Esto no impidió que durante la década de los noventa y la primera del siglo XXI, Cataluña entrara en la fiebre «urbanística» que corrió hasta lo más profundo de los cimientos del estado español, aunque en mucho menor medida y con impactos mejor controlados que en otras partes del país.

En lo que muchos llamaron la «era del ladrillo», España y los grandes capitales centraron su expectativa de crecimiento en la edificación de literalmente millones de viviendas, infraestructuras y equipamiento al por mayor. Llegando al ridículo de inaugurar aeropuertos sin aviones o autopistas duplicadas que no tenían ninguna demanda.

Apoyados por el financiamiento europeo, se gestó una auténtica orgía que saldará una de la crisis más profundas en la historia de Europa. Arrastrando a una cuarta parte de la población al desempleo, nunca tantos jóvenes en la historia de este país estuvieron tan abandonados.

Pero la consecuencia más inmediata de éste fenómeno no fue el desempleo y la pérdida de oportunidades para una generación entera de los mejores jóvenes de ese país. Si algo caracterizó a esta etapa de «desarrollismo» barato fue el atentado medio ambiental del que fue víctima la mayor parte del territorio hispano. Literalmente miles de kilómetros de playa fueron arrasados y millones de hectáreas de bosque y llano depredadas.

Bajo el pretexto de integrar España a Europa y al estado de bienestar, todo se valía. Tanto partidos conservadores como de izquierda se unieron a este desastre y, pese al arrepentimiento posterior de unos y otros, el mal estaba hecho.

Todo este antecedente sirva para cuestionar la aprobación por parte del cabildo de la ciudad de un desarrollo habitacional a implantarse en la zona protegida por decreto en la zona de San Felipe del Agua.

Mientras por un lado, a lo largo de esta administración se ha hecho un amplio intento entre ciudadanos y algunos miembros de la administración municipal por preservar la salud de nuestra ciudad –incluyo aquí al propio edil capitalino–, sorprende de sobremanera este albazo al final de un camino bastante respetable en este aspecto.

Entrar en la dinámica del urbanismo salvaje institucionalizado y sumarlo al cotidiano establecido de facto, responsable del enorme deterioro social y ambiental de esta urbe, dará como resultado la construcción de un modelo de ciudad imposible de sostener. Y contra la cual cual se ha declarado todo el que realmente le interese esta ciudad y toda mente razonable que aquí habite.

Nos queda esperar que otras instituciones como el Instituto Estatal de Ecología, así como el órgano municipal de ecología impongan el orden institucional en el territorio del estado.

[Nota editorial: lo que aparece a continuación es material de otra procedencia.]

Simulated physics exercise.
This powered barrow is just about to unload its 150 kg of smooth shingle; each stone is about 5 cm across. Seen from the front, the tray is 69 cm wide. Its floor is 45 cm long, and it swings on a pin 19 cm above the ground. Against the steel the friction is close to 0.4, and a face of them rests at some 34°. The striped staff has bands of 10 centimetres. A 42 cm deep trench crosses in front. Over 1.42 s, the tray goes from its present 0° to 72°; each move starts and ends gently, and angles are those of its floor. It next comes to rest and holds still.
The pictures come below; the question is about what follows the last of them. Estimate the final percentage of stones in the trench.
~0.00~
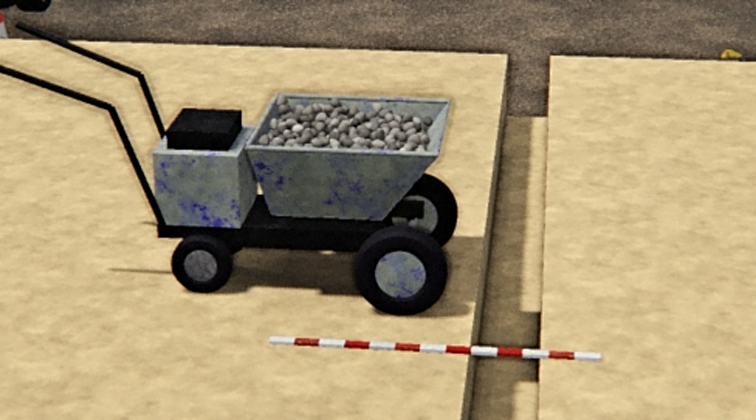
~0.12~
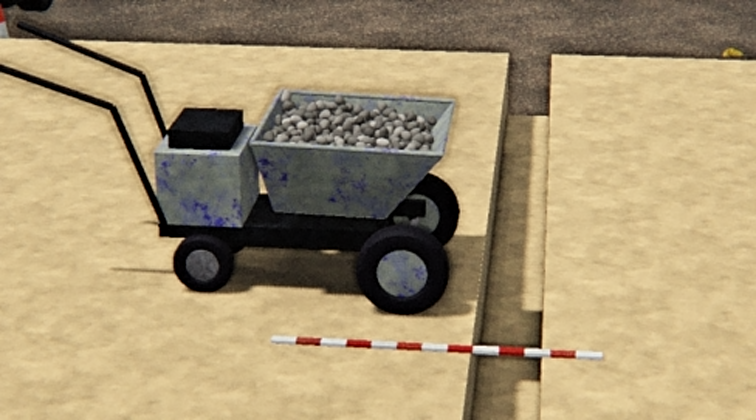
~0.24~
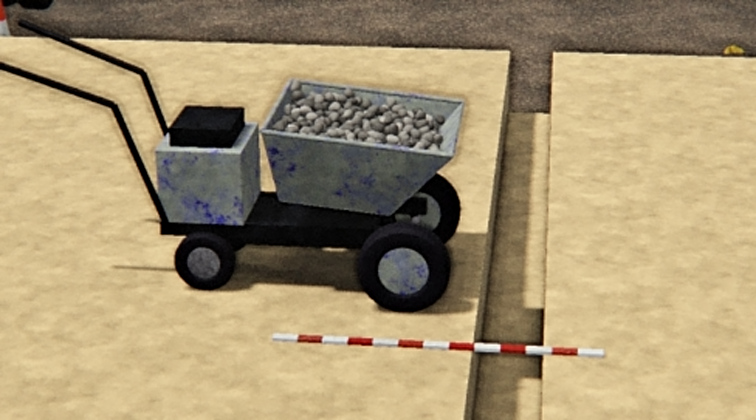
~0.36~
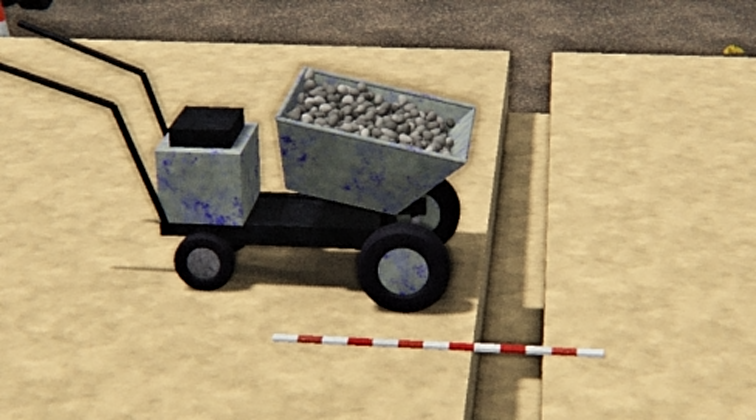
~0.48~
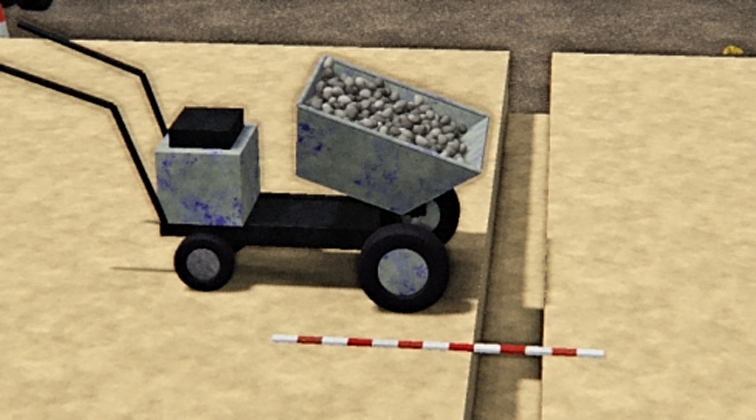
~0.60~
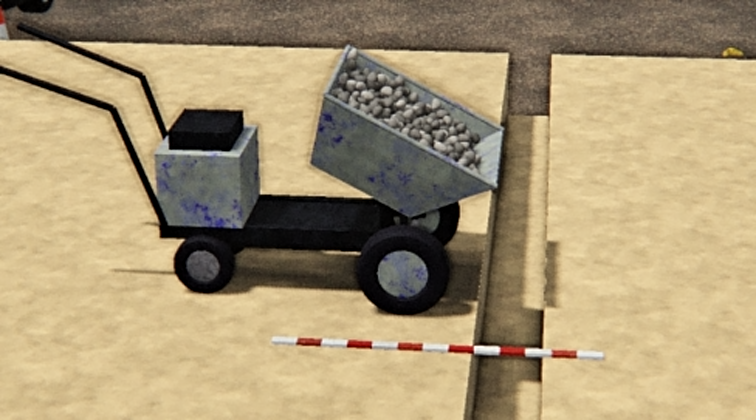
I would say 19 percent.
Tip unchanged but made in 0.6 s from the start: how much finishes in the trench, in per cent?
With that timing, about 10 per cent.
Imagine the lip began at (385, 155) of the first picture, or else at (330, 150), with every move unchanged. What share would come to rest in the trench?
Result: Close to 65 then close to 90 per cent.
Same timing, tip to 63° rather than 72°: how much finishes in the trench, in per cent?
In that case near 30 per cent.
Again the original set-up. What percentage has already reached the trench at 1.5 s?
Around 0 per cent of it.
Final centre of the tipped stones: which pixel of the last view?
Somewhere near pixel (607, 285).
After 1.1 s the floor is at 60°; 99 % in the tray, 1 % in the trench; the foremost stones are at (547, 218).
After 1.5 s the floor is at 72°; 47 % in the tray, 52 % past the trench; the foremost stones are at (697, 291).
After 1.9 s the floor is at 72°; 16 % in the tray, 3 % in the trench, 81 % past the trench; the foremost stones are past the picture's edge.
After 3.8 s the floor is at 72°; 0 % in the tray, 19 % in the trench, 81 % past the trench; the foremost stones are past the picture's edge.
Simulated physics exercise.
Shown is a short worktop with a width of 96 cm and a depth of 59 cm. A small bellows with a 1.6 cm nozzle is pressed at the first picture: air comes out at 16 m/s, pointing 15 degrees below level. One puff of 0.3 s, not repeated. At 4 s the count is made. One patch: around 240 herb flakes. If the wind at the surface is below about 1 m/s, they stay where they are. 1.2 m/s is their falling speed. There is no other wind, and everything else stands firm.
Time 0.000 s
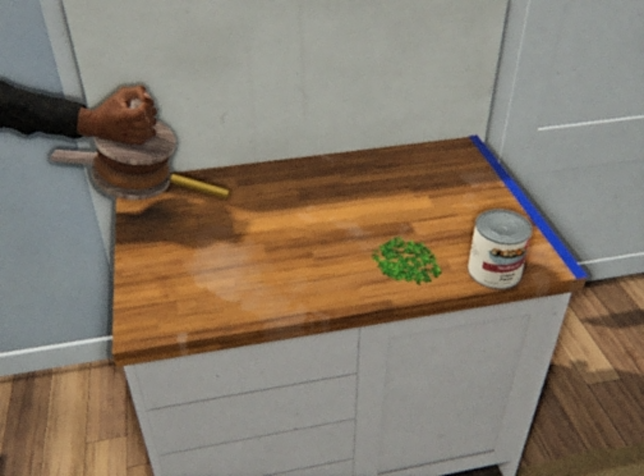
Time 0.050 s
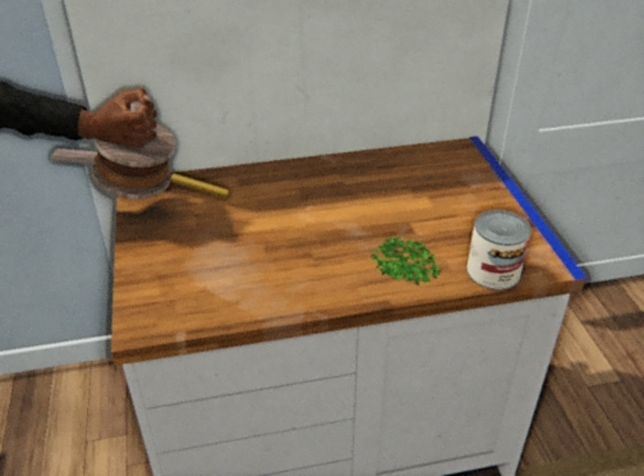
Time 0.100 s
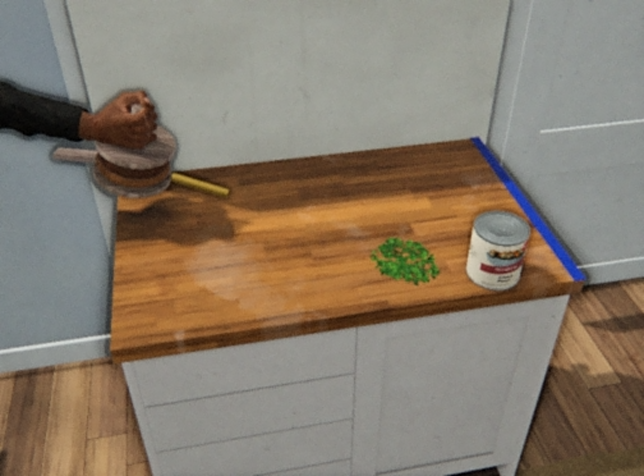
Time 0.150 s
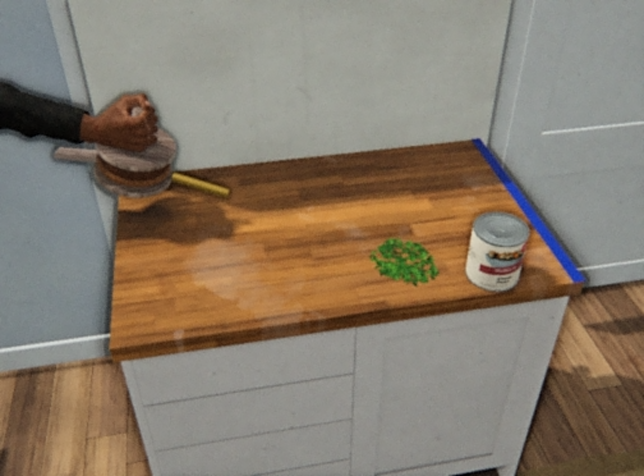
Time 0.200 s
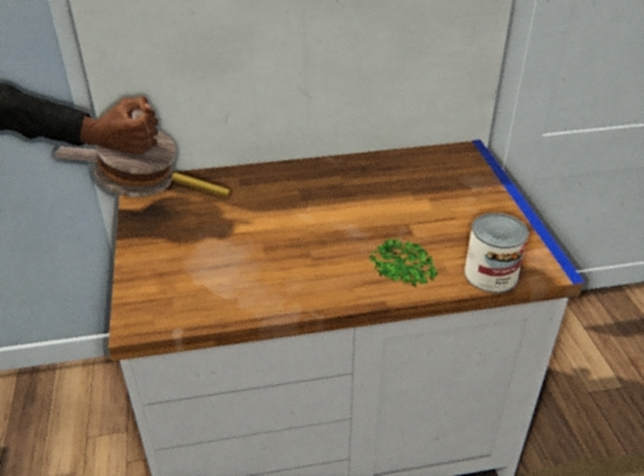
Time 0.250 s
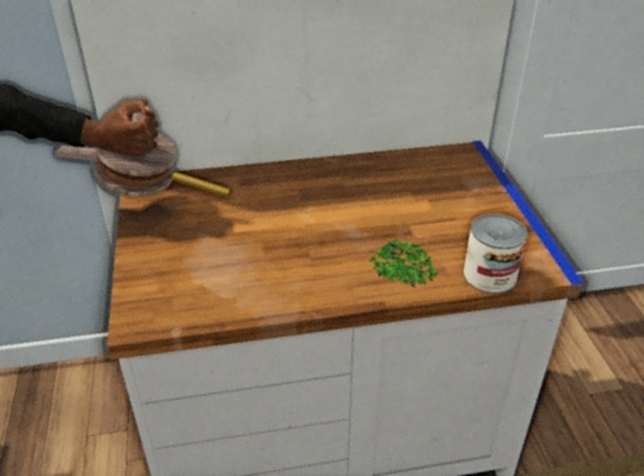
A wooden worktop on a pale grey cabinet stands against a light wall, seen from above at an angle, with plank flooring on both sides. A dark-sleeved arm at left grips a small round bellows with a brass-coloured nozzle, while green flakes lie right of centre beside a white tin, near a blue edge. The view shifts very slightly, but the hand, flakes and tin show no clear movement.
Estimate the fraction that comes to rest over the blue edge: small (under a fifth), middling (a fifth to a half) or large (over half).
The fraction over the blue edge is small, under a fifth.
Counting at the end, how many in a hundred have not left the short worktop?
Around 70 per cent.
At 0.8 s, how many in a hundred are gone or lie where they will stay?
Close to 80 % of them.
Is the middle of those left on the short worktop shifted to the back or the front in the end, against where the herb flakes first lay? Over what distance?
I'd say frontward, around 5 cm.
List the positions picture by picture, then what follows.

En favor de las generaciones que vienen, y no sólo por aquellos que pretenden obtener algún beneficio inmediato.

Las urbes necesitan prever su futuro y el modelo de expansión sin control sólo asegura su miseria. Es necesario que nuestros líderes entiendan esto y que miren otros espejos en los que sólo se proyectan pérdidas y desolación. Espero sinceramente que esta no sea la ciudad que quieren heredar a los que vienen detrás.